To load a level, just click the Load button in the top left, and choose the level:

Selecting a level using the mouse.

I use this interface a fair bit so I also made it so you can type to select a level:

Selecting a level using the keyboard to type its name.

To be honest, these "levels" are more just scenes I use to test mechanics.

Proper levels - which might even have fancy things like a win condition - are still coming!

A Shaving of Yaks

I already had level-saving and -loading working on the desktop build of the game 6 weeks ago, so surely making it work on the web would be straightforward?

Comic of yak shaving
It was not so straightforward. (credit: sketchplanations.com)

A non-exhaustive list of yaks:

After a lot of fiddling, I ended up with a solution where on desktop files will be read from the filesystem (& support hot reloading - even if the files are zip-compressed), and on web they'll be read from a zip file which is loaded over the internet.

Phew, maybe I should have picked an established game engine after all. 3

The Larger Yak

Originally I was planning to design levels in-game: that makes levels easy to preview and play-test.

Right now, that approach works, but, well, let's try to draw a square:

Tediously drawing a neat square. You don't have to watch it all.

I could make it less fiddly, but I'll also need to be able to place markers like "spawn an enemy here" and "player spawns here".

So maybe integrating the LDTK tiled-based level editor would be better? It supports both drawing squares (gasp!) and placing markers:

A demo video of LDTK, from their website.

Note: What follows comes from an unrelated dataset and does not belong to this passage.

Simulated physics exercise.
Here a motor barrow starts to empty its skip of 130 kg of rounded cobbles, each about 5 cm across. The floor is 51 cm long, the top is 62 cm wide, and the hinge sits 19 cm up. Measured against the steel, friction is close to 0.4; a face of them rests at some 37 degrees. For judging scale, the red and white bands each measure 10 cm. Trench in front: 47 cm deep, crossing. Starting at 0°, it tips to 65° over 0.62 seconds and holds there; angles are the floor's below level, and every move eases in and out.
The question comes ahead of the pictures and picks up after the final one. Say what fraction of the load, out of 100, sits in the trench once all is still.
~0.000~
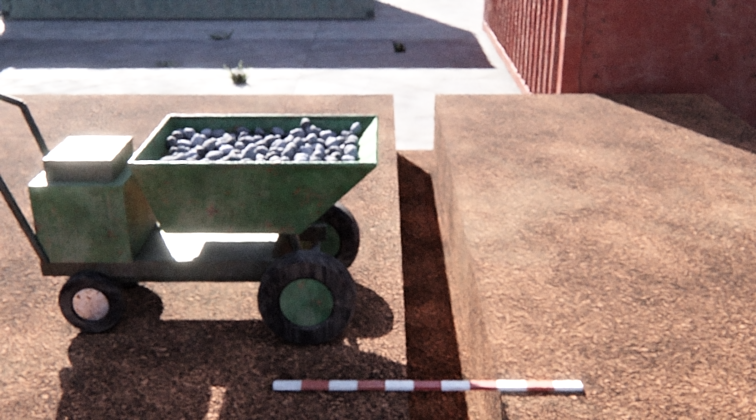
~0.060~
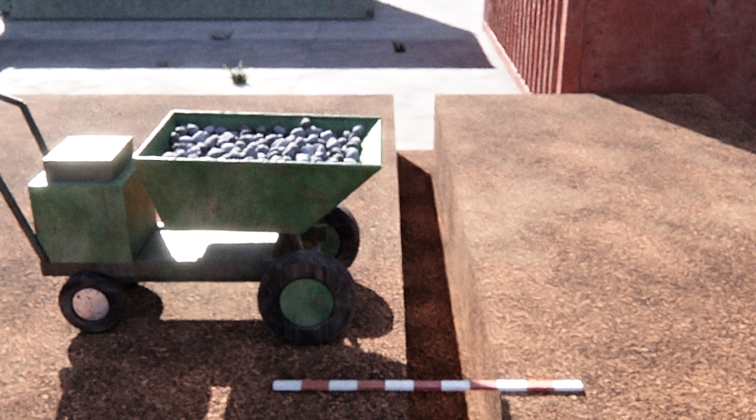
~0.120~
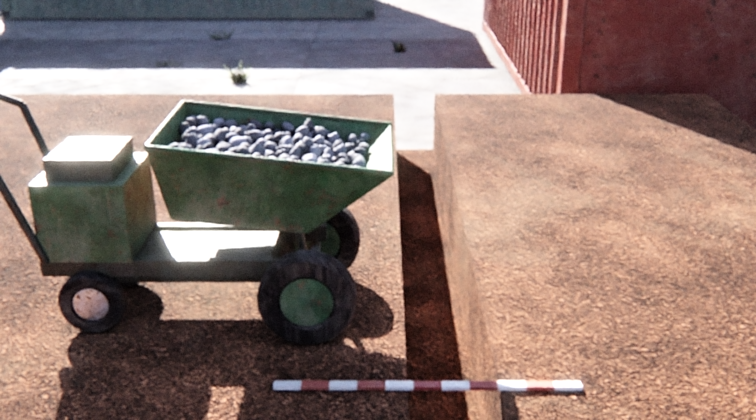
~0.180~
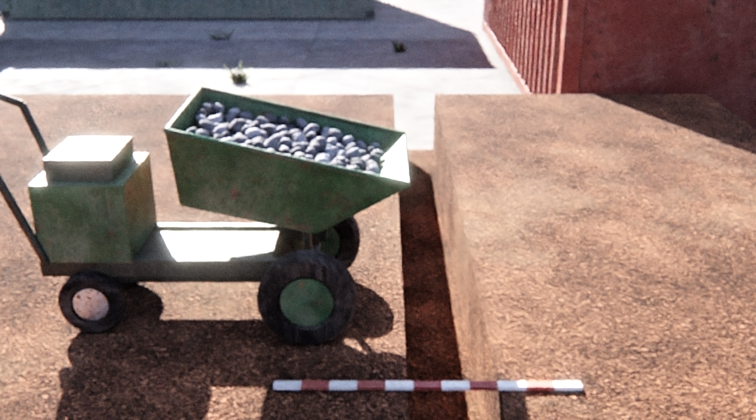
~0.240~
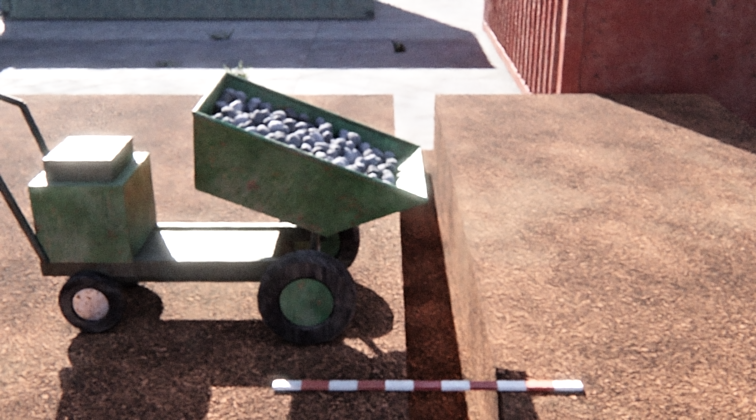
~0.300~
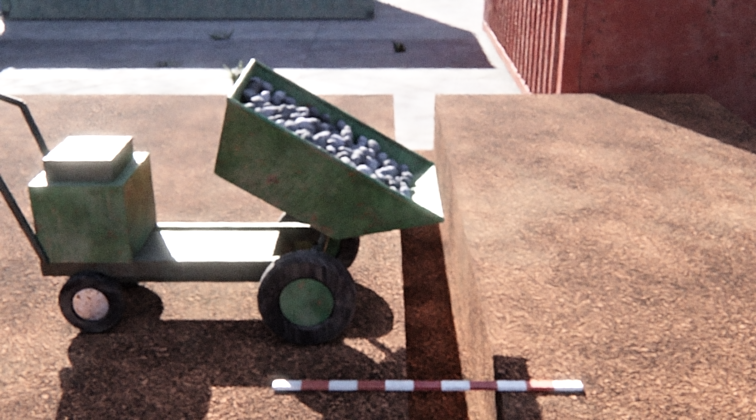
About 24 out of 100.
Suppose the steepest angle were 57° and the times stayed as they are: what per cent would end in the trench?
It would be near 30 per cent.
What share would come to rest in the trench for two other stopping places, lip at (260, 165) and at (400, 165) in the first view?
It comes to about 85 and 10 in a hundred.
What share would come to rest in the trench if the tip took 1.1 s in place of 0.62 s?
Around 40 per cent would end in the trench.
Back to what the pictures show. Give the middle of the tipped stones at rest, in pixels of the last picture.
Middle at around (539, 303), I'd say.
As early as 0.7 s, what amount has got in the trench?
By that moment, roughly 5 per cent of the load.
After 0.5 s the floor is at 54°; 100 % in the skip; the foremost stones are at (440, 233).
After 0.7 s the floor is at 65°; 78 % in the skip, 3 % in the trench, 19 % past the trench; the foremost stones are at (537, 296).
After 1.1 s the floor is at 65°; 22 % in the skip, 6 % in the trench, 72 % past the trench; the foremost stones are at (731, 326).
After 3.0 s the floor is at 65°; 0 % in the skip, 24 % in the trench, 76 % past the trench; the foremost stones are past the picture's edge.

But I haven't tried integrating LDTK yet - maybe next week.

Playable web build‎

Now the default level is the more interesting "demo" level:

Click to focus, then play with keyboard and mouse. No mobile support! Give feedback.

1

I had compressed the levels with zstandard originally because I didn't want to make my source control repository (which keeps backups of my game) too big.

2

The Rust zstd library wraps the official C implementation. It's straightforward to compile C for the web using emscripten and Rust has official support for it, but everyone is moving away from that to using the Rust compiler's support for compiling to Web Assembly ("wasm") instead - and that's what my game framework (macroquad) uses. You can't (as far as I can tell) compile one library to emscripten and another to wasm - you have to pick. So I stuck with wasm. It sure would be nice if someone would make a pure Rust zstd encoder and decoder!

3

This type of "assets handling" yak shaving is exactly the sort of thing a good game engine solves for you, so this week I was definitely feeling regret. I did find the assets_manager library for Rust, which got me part of the way there; I had to extend it to support switching between two sources of assets (filesystem or remotely loaded zip) and to support transparently decompressing zip files.

4

Saving is implemented on desktop of course, so it would be possible to support saving on the web if people care about it - let me know. Though... it would be quite fiddly, and I might have to break the save format every so often.